Le projet « Zéro Trou », lancé en grande pompe par le vice-gouverneur du Kasaï-Central, Job Kuyidama Kandende, promettait de révolutionner l’état des routes de Kananga.
Pourtant, plusieurs mois après son annonce, la ville reste prisonnière de ses chaussées impraticables, transformées en bourbiers à chaque averse. Ce projet, qui devait incarner une réponse concrète aux souffrances des habitants, ressemble désormais à une mise en scène cinématographique sans impact réel sur le terrain.
Dès le départ, le lancement de « Zéro Trou » a suscité des interrogations. Aucun plan détaillé n’a été rendu public, aucun budget transparent n’a été dévoilé, et les entreprises censées exécuter les travaux n’ont jamais été présentées aux citoyens. La mise en scène d’un projet sans matérialisation sur le terrain traduit une stratégie politique où la communication supplante l’action. Les citoyens de Kananga, las des promesses non tenues, observent avec amertume l’écart entre les annonces officielles et la réalité.
Les artères principales de la ville demeurent des pièges pour les automobilistes et les piétons. L’avenue Lumumba, le boulevard de l’Indépendance et d’autres axes stratégiques se transforment en lacs artificiels après chaque pluie. À ce stade, le projet « Zéro Trou » semble davantage être un slogan politique qu’une véritable initiative de développement. L’absence de travaux visibles alimente la frustration et le scepticisme d’une population qui aspire à des solutions durables.
La critique majeure de cette initiative réside dans son manque de réalisme. Dans une ville où l’entretien routier est quasi inexistant, prétendre atteindre un « zéro trou » sans moyens adéquats relève de la pure illusion. Le gouvernement provincial aurait dû commencer par un état des lieux technique, un plan d’action chiffré et un calendrier des travaux.

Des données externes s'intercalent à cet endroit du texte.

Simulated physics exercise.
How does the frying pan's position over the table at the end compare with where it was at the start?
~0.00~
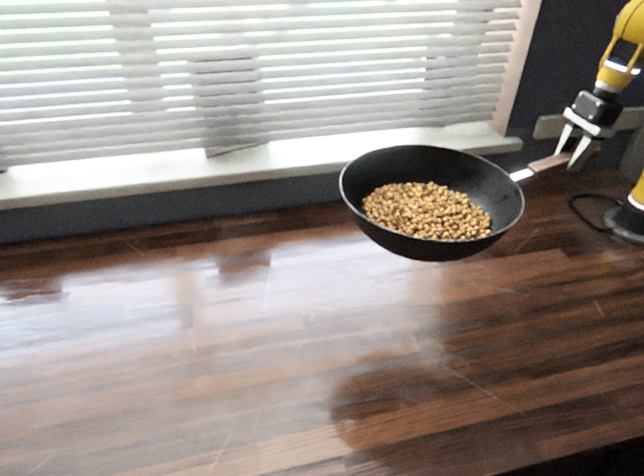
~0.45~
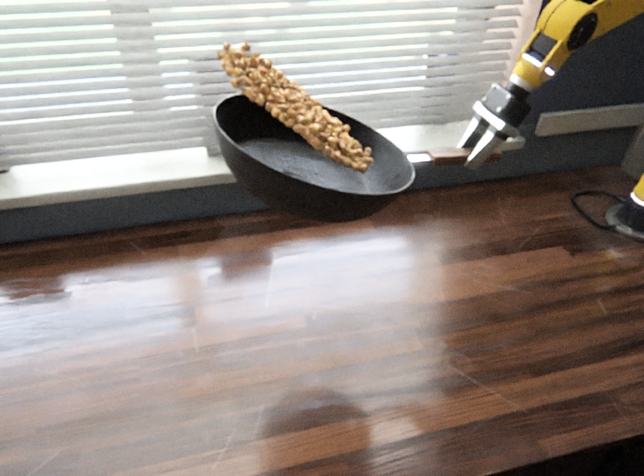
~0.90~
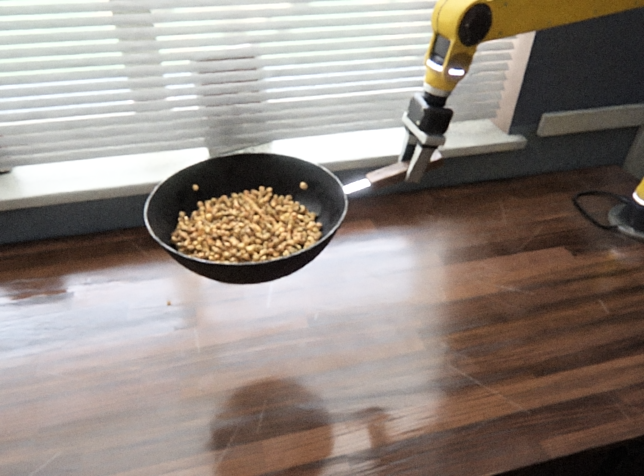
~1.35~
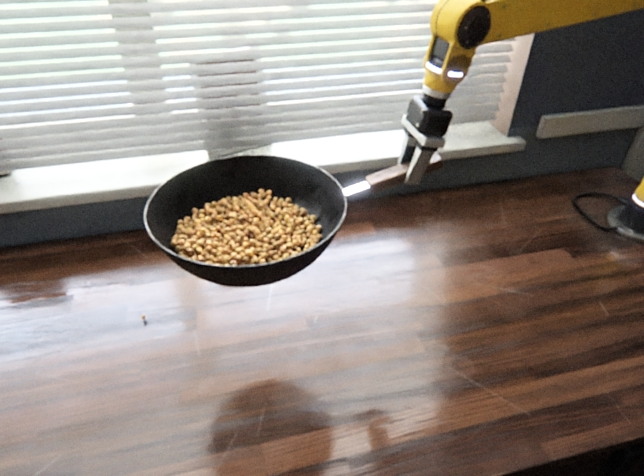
At the end the frying pan is held clearly further to the left than at the start, and it appears slightly lower in view.
The clip shows a yellow robot arm holding a black frying pan of dried chickpeas above a wooden table, swinging it left and tilting it so they fly up, then levelling it as nearly all land back in the pan, which ends held still.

L’absence de ces éléments fondamentaux montre que l’opération a été précipitée, probablement pour des gains politiques immédiats.
Les autorités doivent comprendre que la population n’est plus dupe. Le développement ne se décrète pas à coups de discours, mais se concrétise par des actions palpables. Pour redonner de la crédibilité à ce projet, il serait nécessaire de revoir entièrement la stratégie.
Un engagement réel passerait par la mobilisation de ressources, la transparence dans la gestion des fonds et l’implication d’experts en infrastructures pour garantir des solutions adaptées aux défis climatiques et géographiques de Kananga.
L’une des premières initiatives à entreprendre serait de recourir à un partenariat public-privé pour financer la réhabilitation des routes.
De nombreuses villes africaines ont adopté ce modèle, permettant ainsi une meilleure gestion des infrastructures avec un suivi rigoureux des travaux.
L’implication des entrepreneurs locaux garantirait également une exécution plus efficace, loin des grandes promesses politiques sans lendemain.
Une autre solution consisterait à privilégier une approche progressive, en ciblant d’abord les axes prioritaires avec des solutions réalistes. Plutôt que de viser un « zéro trou » utopique, les autorités pourraient lancer un programme d’entretien régulier des routes, avec des opérations de réhabilitation saisonnières pour minimiser les dégâts causés par les intempéries.
Cette approche serait plus crédible et permettrait d’instaurer une confiance entre la population et les dirigeants.
En outre, la sensibilisation de la population sur la gestion des voiries urbaines est essentielle. L’urbanisme participatif, où les citoyens sont impliqués dans l’entretien de leur environnement immédiat, pourrait jouer un rôle clé dans la durabilité des infrastructures.
Des campagnes éducatives sur la gestion des déchets et l’impact de l’érosion urbaine aideraient également à réduire la détérioration rapide des routes.
Pour que l’information sur l’état des routes du Kasaï-Central ne soit plus une source de frustration mais un levier de changement, les autorités doivent modifier leur approche.
Plutôt que d’utiliser des projets fictifs à des fins électoralistes, elles devraient s’engager dans une gouvernance basée sur la transparence et l’efficacité. Les médias locaux ont aussi un rôle crucial à jouer en dénonçant les abus et en exigeant des comptes auprès des responsables.
Le projet « Zéro Trou » est à la croisée des chemins. Il peut soit rester un énième mirage politique, soit se transformer en une opportunité de développement si une volonté réelle d’action s’installe.
Il appartient aux dirigeants du Kasaï-Central de choisir entre l’illusion et la responsabilité. La population, elle, a déjà fait son choix : elle veut des routes, pas des discours.